Ambiente

Il respiro dei torrenti

Quando ci sediamo in riva a un torrente è impossibile non pensarlo, anche solo per un attimo, come qualcosa di vivo: per i suoni che emette, per la sua capacità di mutare continuamente forma pur restando sé stesso e per quella strana connessione che può capitare di avvertire, verrebbe davvero la tentazione di considerarlo un tutt’uno con le piante… Anche se così non è – purtroppo i corsi d’acqua non sono davvero vivi, pur ospitando e sostenendo la vita – c’è una loro caratteristica, condivisa con noi, che viene sempre più studiata: i corsi d’acqua respirano. Niente a che fare con polmoni o fotosintesi, ma è ormai assodato che i corsi d’acqua emettano anidride carbonica in maniera ciclica.

Lo studio

A livello globale, le acque interne emettono oltre 2 petagrammi di carbonio all’anno sotto forma di anidride carbonica, e la maggior parte di questi ha origine da torrenti e fiumi. 2 petagrammi significa 2 milioni di miliardi di grammi, una cifra piuttosto significativa, eppure si sa ancora poco sulla dinamica con cui avvengono queste emissioni. Lo studio, che è stato da poco pubblicato sulla rivista Communications Earth & Environment (https://www.nature.com/articles/s43247-021-00192-w) e al quale hanno partecipato anche i ricercatori delle Università di Torino e del Piemonte Orientale, presenta i dati raccolti da 34 torrenti distribuiti attraverso differenti zone climatiche in 11 diversi Paesi europei. Sono stati misurati i flussi di anidride carbonica durante il giorno e la notte, in quattro diversi periodi, ed è stato evidenziato come tutti i fiumi emettano anidride carbonica, anche se lo fanno seguendo un modello complesso in cui interagiscono fattori climatici, latitudinali, ambientali ed ecologici.

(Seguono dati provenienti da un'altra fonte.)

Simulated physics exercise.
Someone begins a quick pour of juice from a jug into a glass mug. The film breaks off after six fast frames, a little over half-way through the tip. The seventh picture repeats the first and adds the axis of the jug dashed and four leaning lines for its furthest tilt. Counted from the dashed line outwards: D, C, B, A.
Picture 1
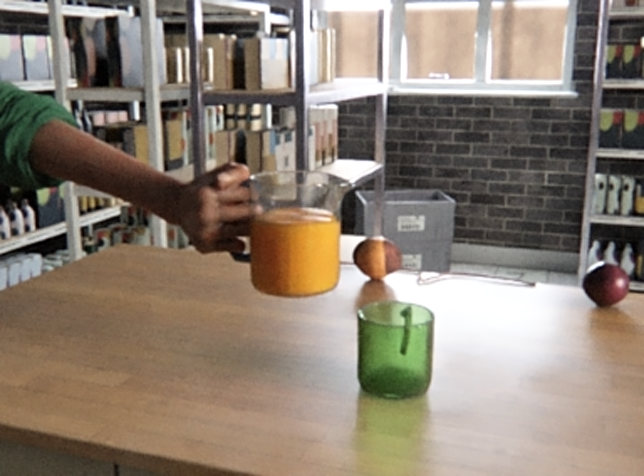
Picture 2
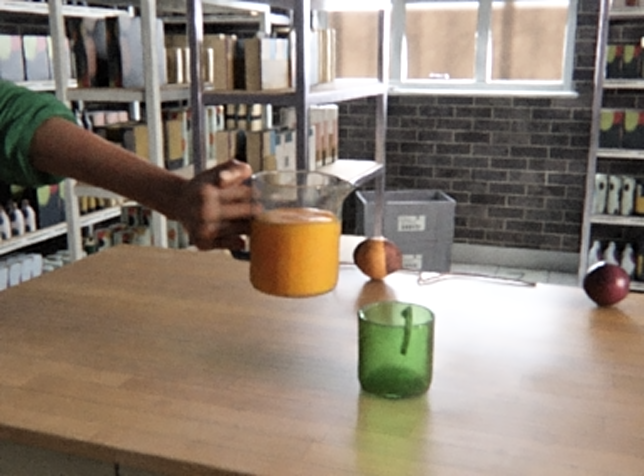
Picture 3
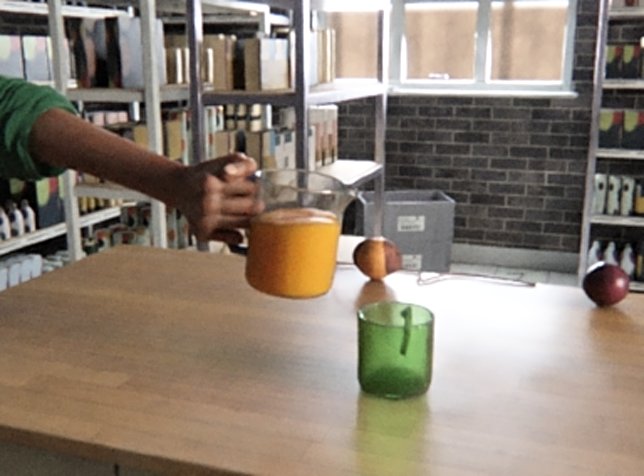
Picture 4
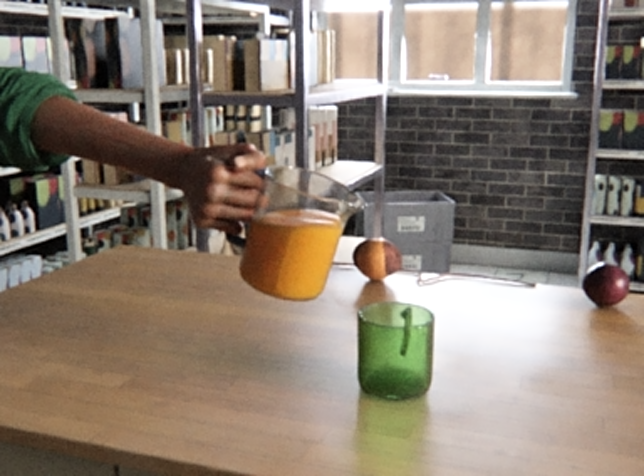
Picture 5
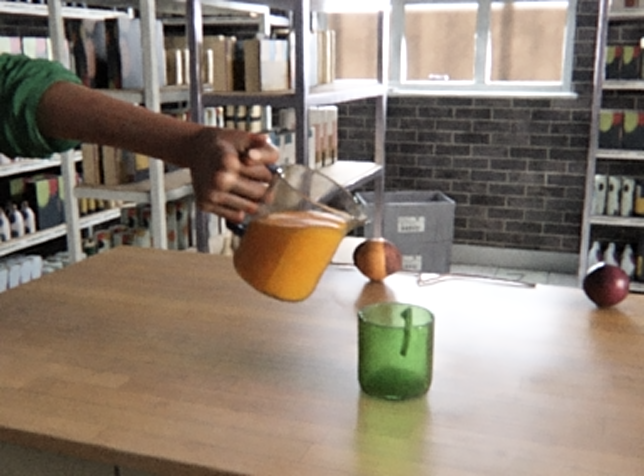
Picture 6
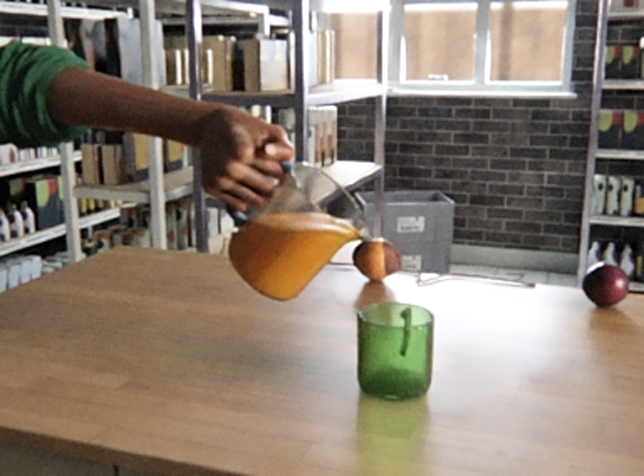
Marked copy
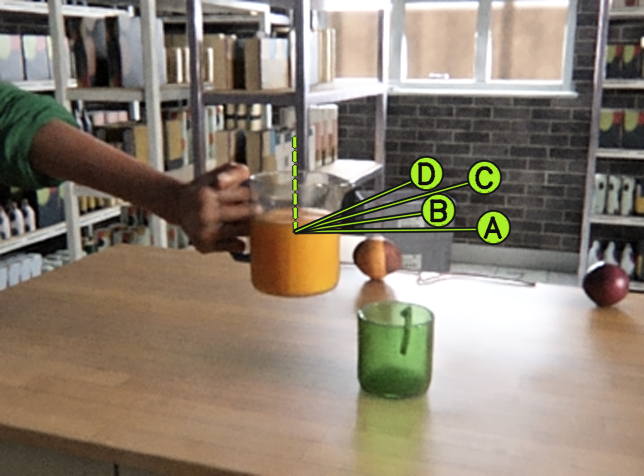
At first, a hand reaching in from the left holds a clear jug of orange juice upright above a wooden table, near an empty green glass mug. The hand then tilts the jug to the right, slowly and then more steeply, until the juice slants up to the lip.
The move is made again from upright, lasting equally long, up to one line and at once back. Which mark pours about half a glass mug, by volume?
Choose D.
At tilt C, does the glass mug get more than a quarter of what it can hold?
Yes.
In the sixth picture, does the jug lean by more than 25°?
Yes, it does.
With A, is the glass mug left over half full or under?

Lemissione è risultata mediamente maggiore durante la notte rispetto al giorno, i fiumi che scorrono in aree coltivate e antropizzate contribuiscono con più anidride carbonica rispetto a quelli che si trovano in bacini forestali. Ma ci sono variazioni legate anche alla latitudine, alla stagione, agli orari, alle caratteristiche ecologiche del sistema, alla turbolenza dellacqua…

I ruscelli di montagna

Ma non è tutto: proprio sul discorso della turbolenza, secondo uno studio pubblicato alla fine del 2019 su Nature Communications (https://www.nature.com/articles/s41467-019-12905-z), i ruscelli che scorrono lungo i versanti delle montagne emetterebbero più anidride carbonica rispetto a quelli che scendono più placidi a fondovalle, circondati dal sottobosco o da foreste tropicali. Inizialmente si pensava che accadesse il contrario: il carbonio proviene principalmente da piante, animali e microbi che si decompongono in acqua, o nel terreno circostante, quindi le ultime zone citate dovrebbero esserne molto più ricche rispetto alle altitudini elevate. Considerate le acque povere di carbonio e la scarsa superficie che occupano i torrenti di alta montagna sul totale del globo, non erano mai stati studiati a fondo e si riteneva che il loro contributo in termini di anidride carbonica fosse trascurabile. A causa della loro turbolenza, però, gli scambi gassosi tra acqua e aria sono più veloci: è un po’ come quando si agita una bottiglia di una bevanda gasata… Le acque turbolente rilasciano anidride carbonica dieci volte più in fretta di quelle calme.